Video Briefing

Offshore Citizen: New Offshore Banking Strategy (Good for Crypto Investors)

Apr 28, 2021Video Briefing11:12Watch on YouTube

Citizenship-by-investment programs have a long history, starting with Saint Kitts and Nevis in 1984, and have been used by both small countries and major developed nations to attract capital and high-net-worth residents.

Saint Kitts and Nevis (1984): First modern CBI program, strong Caribbean visa-free access, popular with relatively reasonable costs.
Canada (1986): Federal Immigrant Investor Program attracted ~57,000 people (mainly Hong Kong and Taiwan) until closure in 2014; Quebec program remained.
Ireland (1988–1998), UK (1994), US EB-5 (1990), New Zealand (1999), Singapore (2004), Australia (2012), Malta (2014), Bulgaria (2009/2013), Latvia (2010), Cyprus (2011), Portugal, Spain, Greece: Investor programs offering either direct citizenship, residency leading to citizenship, or investor visas.
Comoros (2001–2018): Issued ~52,000 passports, with Kuwait buying ~36,000 for stateless residents; UAE and Kuwait also involved.
• Programs may require residency, investment, or donations, and timelines range from months to years. Physical presence is sometimes minimal, and some programs provide citizenship directly.

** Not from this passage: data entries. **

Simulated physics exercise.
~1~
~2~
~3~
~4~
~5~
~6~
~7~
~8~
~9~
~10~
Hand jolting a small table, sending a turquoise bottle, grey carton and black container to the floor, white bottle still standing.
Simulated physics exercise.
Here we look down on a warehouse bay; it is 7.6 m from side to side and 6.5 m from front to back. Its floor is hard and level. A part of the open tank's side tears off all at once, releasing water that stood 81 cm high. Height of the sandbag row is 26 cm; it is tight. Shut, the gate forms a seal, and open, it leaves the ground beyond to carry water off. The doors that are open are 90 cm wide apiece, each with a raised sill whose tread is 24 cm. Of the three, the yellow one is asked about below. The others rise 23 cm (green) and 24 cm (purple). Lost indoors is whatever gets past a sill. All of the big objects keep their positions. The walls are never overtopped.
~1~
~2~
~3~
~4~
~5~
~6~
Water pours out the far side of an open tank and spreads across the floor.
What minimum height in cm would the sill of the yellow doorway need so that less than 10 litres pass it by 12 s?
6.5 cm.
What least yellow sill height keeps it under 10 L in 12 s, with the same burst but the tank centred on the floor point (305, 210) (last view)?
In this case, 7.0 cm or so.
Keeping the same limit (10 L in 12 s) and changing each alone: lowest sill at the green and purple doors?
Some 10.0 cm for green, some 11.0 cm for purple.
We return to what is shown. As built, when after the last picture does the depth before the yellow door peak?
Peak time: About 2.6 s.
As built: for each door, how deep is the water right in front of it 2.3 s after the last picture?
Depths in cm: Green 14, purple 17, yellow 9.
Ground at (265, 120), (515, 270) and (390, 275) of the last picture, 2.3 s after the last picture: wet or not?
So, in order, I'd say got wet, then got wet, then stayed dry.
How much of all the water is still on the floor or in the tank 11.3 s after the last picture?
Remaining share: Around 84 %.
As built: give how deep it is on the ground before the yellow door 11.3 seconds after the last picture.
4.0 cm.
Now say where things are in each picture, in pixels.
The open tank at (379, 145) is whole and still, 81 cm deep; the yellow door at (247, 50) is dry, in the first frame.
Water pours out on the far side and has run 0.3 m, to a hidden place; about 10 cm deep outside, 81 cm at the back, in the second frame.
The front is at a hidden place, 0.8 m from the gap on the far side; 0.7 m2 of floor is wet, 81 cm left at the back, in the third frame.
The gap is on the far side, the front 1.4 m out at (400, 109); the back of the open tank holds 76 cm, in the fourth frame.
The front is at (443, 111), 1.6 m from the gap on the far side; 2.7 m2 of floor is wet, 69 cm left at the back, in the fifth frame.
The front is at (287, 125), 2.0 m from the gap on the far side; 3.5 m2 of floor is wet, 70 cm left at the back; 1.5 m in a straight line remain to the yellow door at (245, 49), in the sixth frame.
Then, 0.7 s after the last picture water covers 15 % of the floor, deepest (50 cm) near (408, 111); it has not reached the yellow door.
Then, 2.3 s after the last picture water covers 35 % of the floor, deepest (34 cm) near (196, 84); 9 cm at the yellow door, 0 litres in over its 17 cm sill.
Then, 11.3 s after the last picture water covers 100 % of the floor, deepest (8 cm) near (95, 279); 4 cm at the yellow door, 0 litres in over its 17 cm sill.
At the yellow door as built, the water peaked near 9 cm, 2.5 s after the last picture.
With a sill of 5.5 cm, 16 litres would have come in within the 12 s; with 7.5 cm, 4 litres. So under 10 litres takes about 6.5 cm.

Main caveat: Programs change frequently—some close, reopen, or modify requirements—and not all investor routes guarantee citizenship or a passport with broad travel access.

Takeaway: Evaluate citizenship-by-investment or investor residency based on country, costs, timeline, residency requirements, and long-term goals, distinguishing between direct citizenship, residency-to-citizenship, and temporary investor visas.